Waste is indeed the watchword for Obama’s budget. And nothing is more wasteful than foreign aid, something that Obama pledged to increase as a candidate. And that was one campaign pledge he has honored. Obama’s February budget proposal boasted that it “puts the United States on a path to double foreign assistance” and that:

Through increased foreign assistance funding, the United States will embark on several new initiatives that will give children in the poorest countries access to education ensuring they can participate in the global marketplace; foster global food security through sustainable agriculture; expand goodwill and inspire service by increasing the size of the Peace Corps; and stabilize post-conflict states, creating room for them to plant the seeds of democracy.

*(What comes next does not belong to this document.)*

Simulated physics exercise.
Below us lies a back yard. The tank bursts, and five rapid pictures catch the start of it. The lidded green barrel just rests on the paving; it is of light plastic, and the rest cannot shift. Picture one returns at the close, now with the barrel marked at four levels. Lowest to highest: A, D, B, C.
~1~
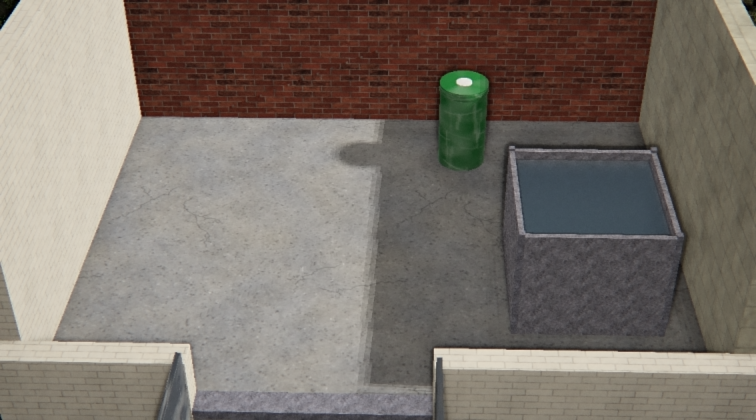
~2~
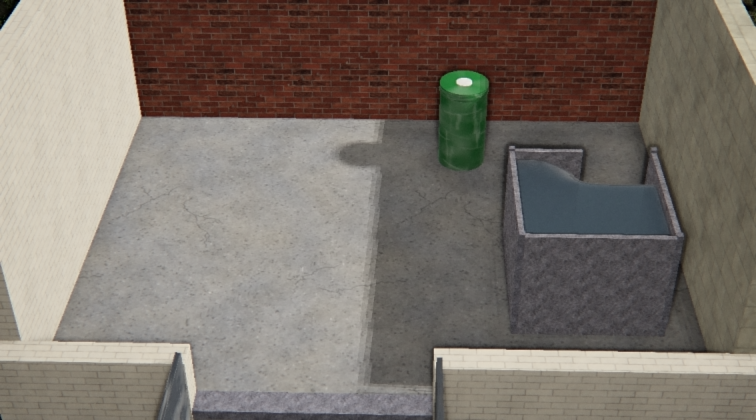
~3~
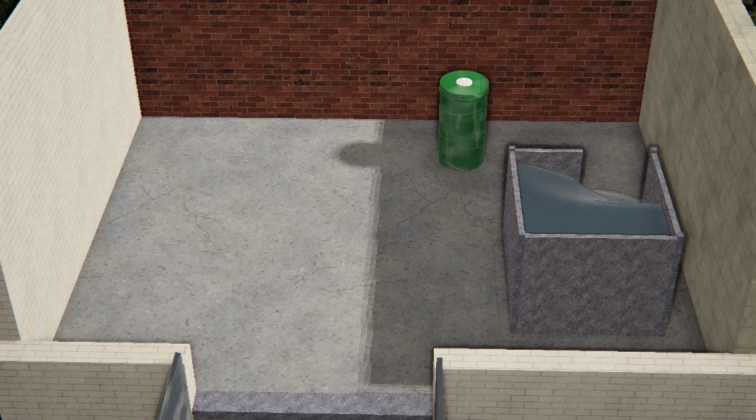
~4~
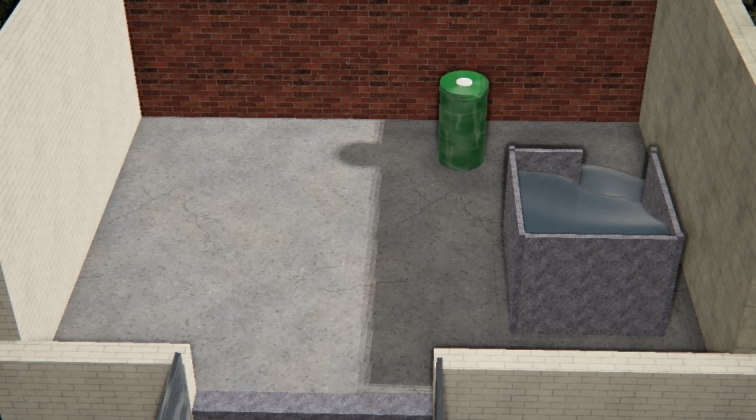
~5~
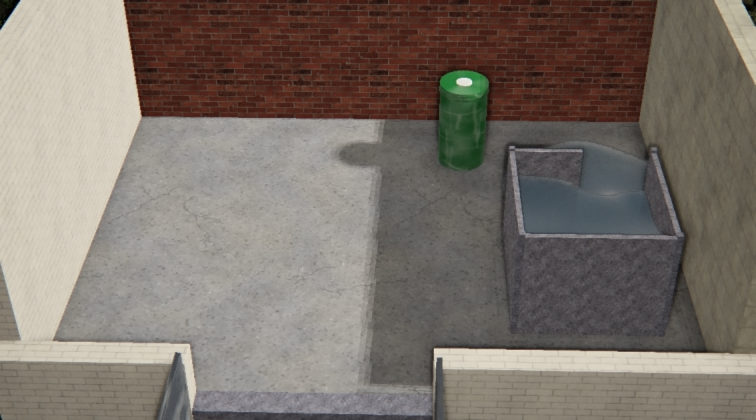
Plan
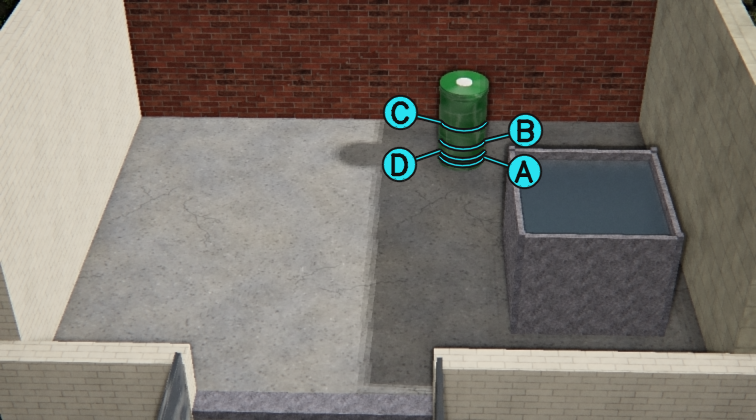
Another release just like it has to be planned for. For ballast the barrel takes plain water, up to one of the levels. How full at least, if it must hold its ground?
C will do.
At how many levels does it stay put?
One of them.
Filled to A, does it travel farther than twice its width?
Yes, it does.
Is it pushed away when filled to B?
Yes.
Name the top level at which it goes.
B it is.
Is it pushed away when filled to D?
Yes, it does.
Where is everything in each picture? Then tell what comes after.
Lid of the green barrel at (464, 83); tank full, its middle at (590, 198); open gate at (312, 350), in the first frame.
Water covers 1 % of the ground, mostly out of sight from here, in the second frame.
Water covers 4 % of the ground, mostly out of sight from here, in the third frame.
Water covers 6 % of the ground, mostly out of sight from here, in the fourth frame.
Lid of the green barrel at (464, 83); 10 % of the ground under water, its edge towards the barrel at (574, 146), in the fifth frame.
In cyan, A at (462, 165); B at (463, 149); C at (463, 130); D at (462, 159); from the bottom up A, D, B, C.
Choosing A, it is pushed about 3 times its own width away.
Choosing B, it is pushed about half its own width away.
Choosing C, it shifts by a finger or two and stays.
Choosing D, it is pushed about twice its own width away.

One problem with this aid is that it is borrowed money that adds directly to the U.S. budget deficit. But Obama doesn’t seem to care that the United States doesn’t have the money to pay for the foreign giveaways. Most foreign-aid giveaway programs increase by more than 10 percent this year alone, including:

• “Aid to International Organizations” increases from $1.589 billion to $1.797 billion.

• “International Peacekeeping” increases from $1.831 billion to $2.150 billion

• “Foreign Military Financing” increases from $4.933 billion to $5.206 billion

• “International Military Education and Training” increases from $78 million to $99 million

The prime U.S. foreign-aid administration agency, the Agency for International Development, would see its base budget nearly double from $1.282 billion to $2.225 billion from 2009 to 2010. Likewise, construction for overseas projects would double from $103 million to $208 million over the same year.

Where does the U.S. government get this money for foreign-aid giveaways? We borrow it, and that increases U.S. debt and burdens the entire U.S. economy.

Clearly, Obama is right when he says “we can no longer afford to spend as if deficits don’t matter and waste is not our problem.” It’s high time he listened to his own advice.